Random thoughts of Roxanne

Along the same lines as my last post, I have been pondering the American obsession with safety. We seem to believe that if we just have enough laws, we'll be safer. I would not only concede, but affirmatively propose, that certain labor laws have made a huge difference in the safety of the American worker. However, I'm talking about little things like laws requiring bike helmets and that your water heater not be set above 120 degrees.

Random thought #1a: I really wonder - what kills more people per annum - head injuries from bike accidents or asthma or other smog-related illnesses from car exhausts?

We Americans are a vain society and part of the reason that the "Bike to Work" movement hasn't taken off is the fact that, at least for women, we don't want to show up at work with "helmut head." I'll be posting a picture in this space on Monday of all the Dutch workers heading to their jobs on bikes - wearing suits, skirts, high heels and the like, all while yapping on their cell phones and steering their bikes with one hand. Sans helmuts, I'll point out. Until then, here are a couple of photos that give you a sense of how prevalent bike transportation is here.
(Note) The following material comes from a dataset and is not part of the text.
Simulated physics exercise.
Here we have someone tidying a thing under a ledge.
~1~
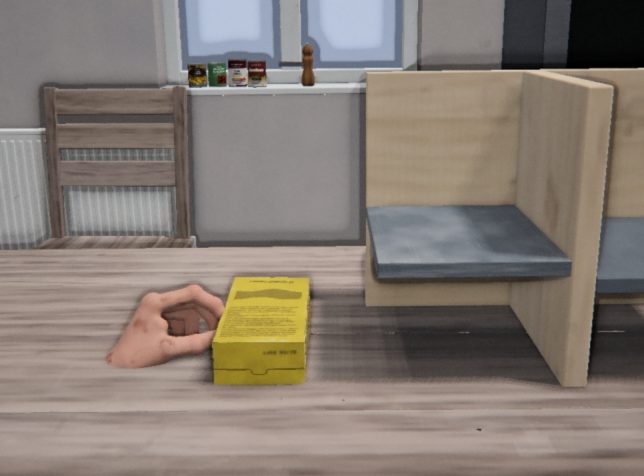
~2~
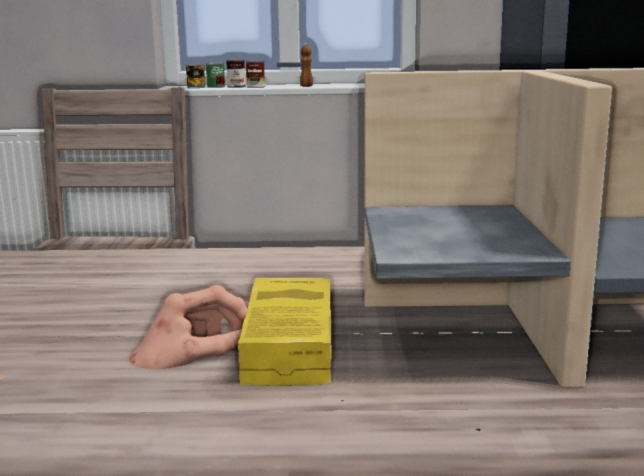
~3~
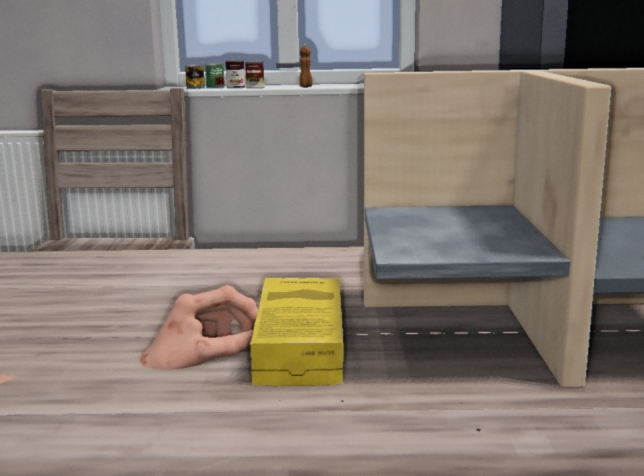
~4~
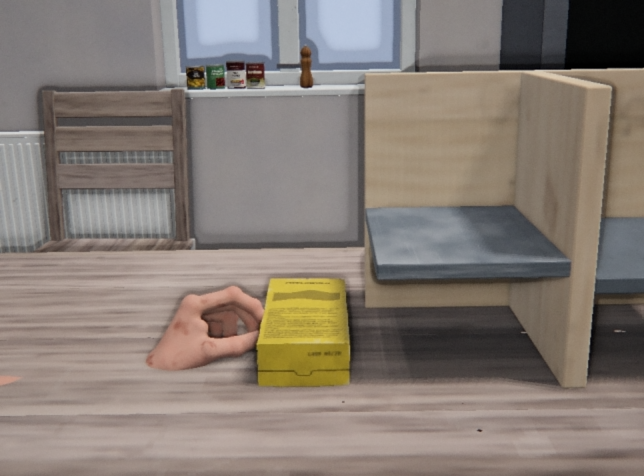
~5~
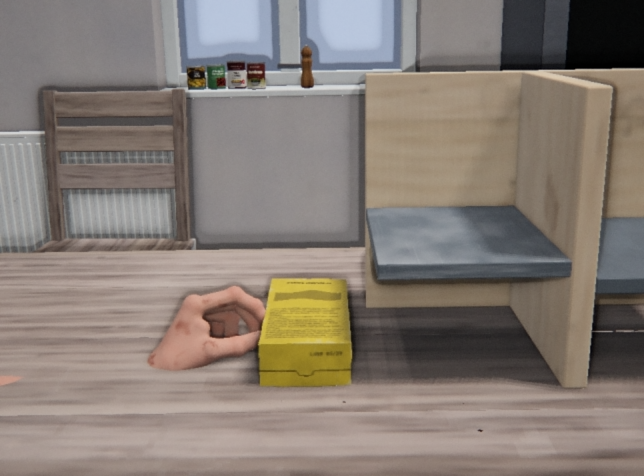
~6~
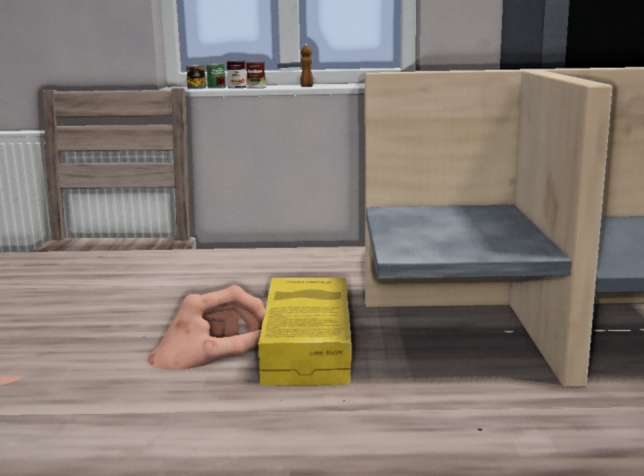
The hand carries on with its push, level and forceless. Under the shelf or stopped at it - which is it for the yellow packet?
Watch, it will go right in.
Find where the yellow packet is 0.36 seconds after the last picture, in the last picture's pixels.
(343, 326), roughly.
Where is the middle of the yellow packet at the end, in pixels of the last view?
Its middle finishes close to (415, 325) in the last view.
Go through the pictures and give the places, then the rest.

Random thought #1b: This city is designed for pedestrians and bikes. In fact, there are bike lanes on most of the streets or sidewalks. In this picture, you can see it clearly. The gray areas on the sidewalk are for pedestrians and the red-bricked area
is the bike path. It's difficult to remember to stay out of the bike path and to remember to look both ways before crossing over it. The bikes are silent so checking first is important.

Random thought #3: I'd also like to point out that the hot water heater in the building I live in must be at least 180 degrees (when you consider that Starbucks brews their coffee at around 190 degrees). Of course, I could be wrong on my guesstimate, but I will say that it is very hot. If I fill the sink with straight hot water from the tap to do dishes, I can spend 15-20 minutes on the computer before returning to do the dishes and the water is barely cool enough to touch. I don't know if all the Dutch keep their water heater this hot - perhaps the building management got sick of students complaining that they were running out of hot water - but I do know that there is no way this would be "allowed" in America.

Random thought #4: The Dutch are a healthy and hearty people - and they don't refrigerate their eggs. No kidding! Here's a picture to prove it. Of course, I'm trying to assimilate as much as possible into the Dutch culture so I have a box of six eggs sitting in my kitchen cupboard as we speak. In fact, I scrambled two for breakfast this morning and I'm not dead yet. The French don't refrigerate their eggs either. Do the British? Are we Americans the only ones? Why did the custom begin? I mean, eggs aren't refrigerated when they are sitting beneath some chicken's bum, so why do they have to be when the eggs are in my house?